Torino, Velvet Club.
Vi confesso che ero curioso di vedere il gruppo trevigiano, ora che è rimasto orfano del drummer Vittorio Demarin, ma la curiosità era tanta anche per My Dear Killer.
Il binomio è perfetto, calza poi a pennello l’esibizione di un musicista timido come il lombardo, valido contraltare alle loro nenie noise. Stiamo parlando di storie fragili e dalla chiara inclinazione intimista, quelle che My Dear Killer sa bene come raccontarci, che partono da un canovaccio per certi versi abbastanza riconoscibile, comprendente Nick Drake e Jason Molina (Songs Ohia), ma che riesce ad affrancarsi da quei modelli ingombranti grazie a una genuinità fuori dal tempo, tra parole sussurrate e urla ebbre di ilarità nel convulso finale. La sua chitarra acustica, e l’accompagnamento elettronico di Yed Viganò, riescono a farsi sentire nonostante qualche chiacchiericcio di troppo che pervade il Velvet, e ci vengono riproposti i pezzi dell’ultimo, interessante The Electric Dragon Of Venus.

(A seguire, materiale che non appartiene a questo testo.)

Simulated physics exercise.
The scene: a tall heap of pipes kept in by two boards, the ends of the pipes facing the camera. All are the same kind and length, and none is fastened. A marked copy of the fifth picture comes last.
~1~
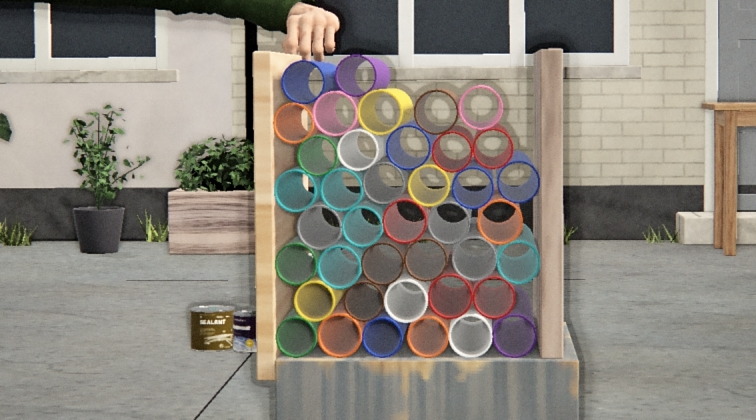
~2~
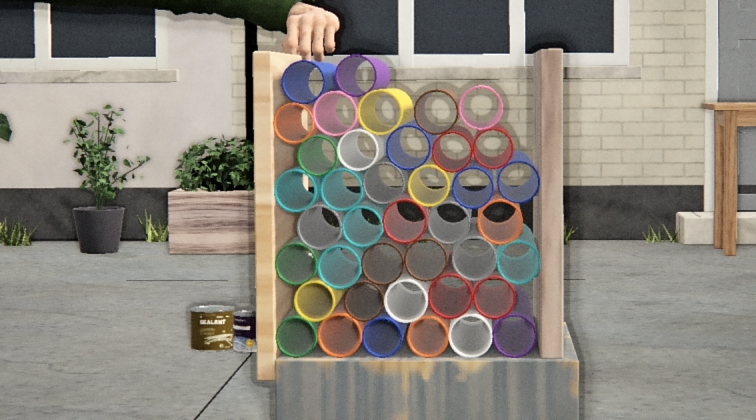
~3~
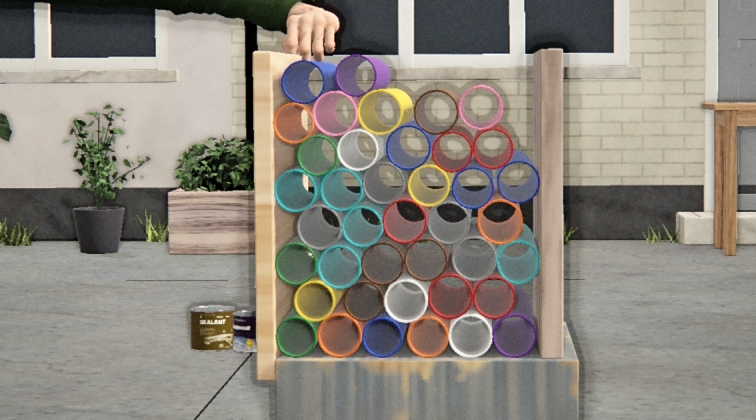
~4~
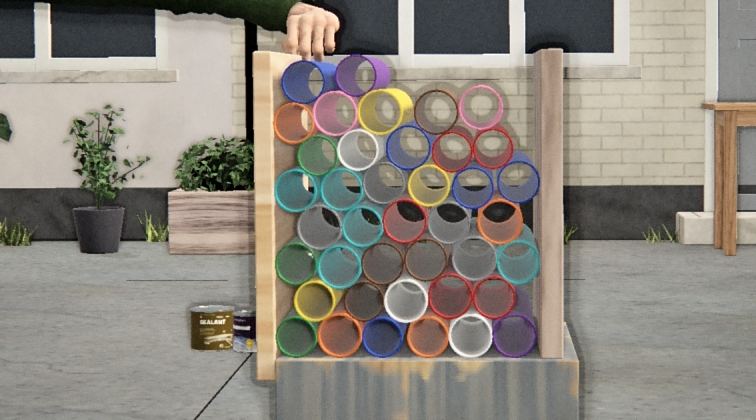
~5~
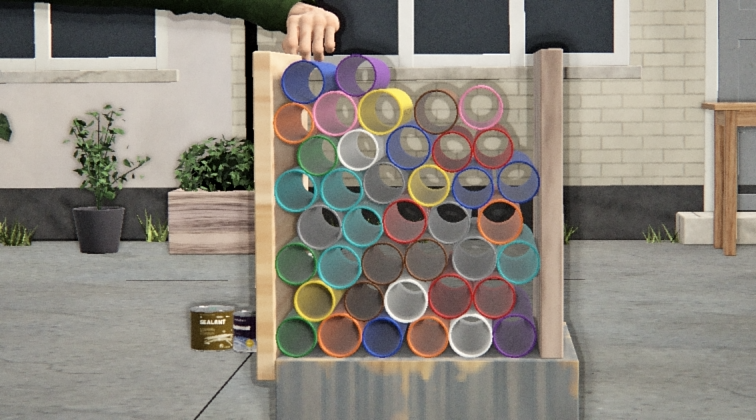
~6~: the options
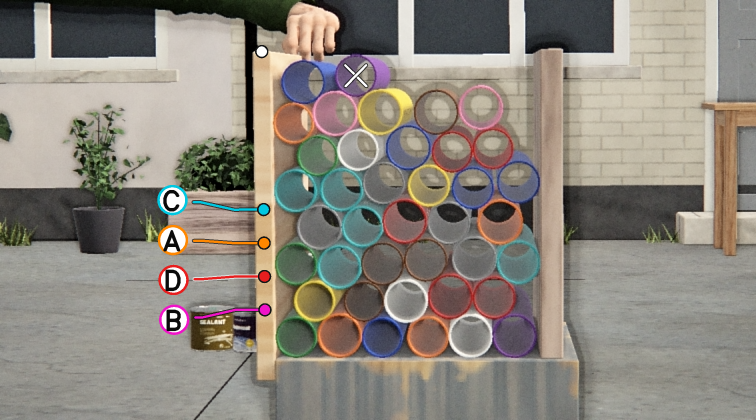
In a paved yard beside a pale brick wall, a tall heap of colourful open-ended pipes sits stacked between two upright wooden boards. A hand reaches in from above and rests near the blue pipe at the top left, and neither it nor the heap visibly moves throughout.
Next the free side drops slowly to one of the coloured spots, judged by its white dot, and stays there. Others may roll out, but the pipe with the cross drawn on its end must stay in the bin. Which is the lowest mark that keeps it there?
Down to C.
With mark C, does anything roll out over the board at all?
Yes, at C.
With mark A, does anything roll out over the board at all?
Yes.
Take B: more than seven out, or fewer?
At B, more than seven.
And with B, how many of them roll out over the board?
At B the number is eleven.
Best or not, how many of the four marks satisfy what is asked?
One of the four.
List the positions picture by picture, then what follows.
In the first frame, a purple pipe (514, 336); a turquoise pipe (339, 267); a grey pipe (319, 227).
In the second frame, a grey pipe (319, 227); a turquoise pipe (295, 191).
In the third frame, a green pipe (318, 156); an orange pipe (293, 124).
In the fourth frame, a red pipe (493, 148); side board (284, 205).
In the fifth frame, a green pipe (296, 337); a purple pipe (514, 336); a turquoise pipe (339, 267).
On the marked copy, A at (264, 243); B at (265, 310); C at (264, 210); D at (265, 276); the cross at (355, 75); the white dot at (262, 51).
Following C. Soon after the start, top of the board (273, 121).
Later, top of the board (274, 200).
In the end, top of the board (274, 209), two out over the board, the crossed one still inside.
As for the rest, A lets the crossed one out; B lets the crossed one out; D lets the crossed one out.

Breve pausa, e il “reverendo”, che aveva assistito all’esibizione di prima, si posiziona sul palco e comincia a salmodiare, tra vampate di chitarra e percussioni che arrivano improvvise. La principale caratteristica del duo è quella di riuscire a dar forma compiuta a una musica che poi in fondo non ne ha una specifica, nel senso che quelli che sembrano abbozzi sono invece idee precise di noise suonato senza scimmiottare chicchessia. Quello dei Father Murphy è di base folk elettrificato all’ennesima potenza, si nutre di scheletri e di strutture scarnificate (perdonate le metafore) che quasi fanno spavento se ti avvicini troppo. Il tutto è chiaramente figlio di una lezione free-form parecchio elaborata, spesso si ha pure la netta sensazione di sentire gli strumenti che vanno per conto loro (è la terza volta che li vedo e riescono sempre a suonare “diversi”, qualcosa vorrà pur dire…). Aggiungo che la dimensione live più raccolta, propria del club sabaudo, riesce a dare alla loro musica la giusta connotazione immaginifica, e non è cosa da poco. Oltre all’ultimo complesso lavoro, se ne escono nel finale con “How We Ended Up With Feelings Of Guilt”, tratto da Anyway, Your Children Will Deny It e, forse stremati dall’esibizione, chiudono senza bis. D’altronde quando si suona a quella maniera e concentrati al massimo le forze possono oggettivamente mancare.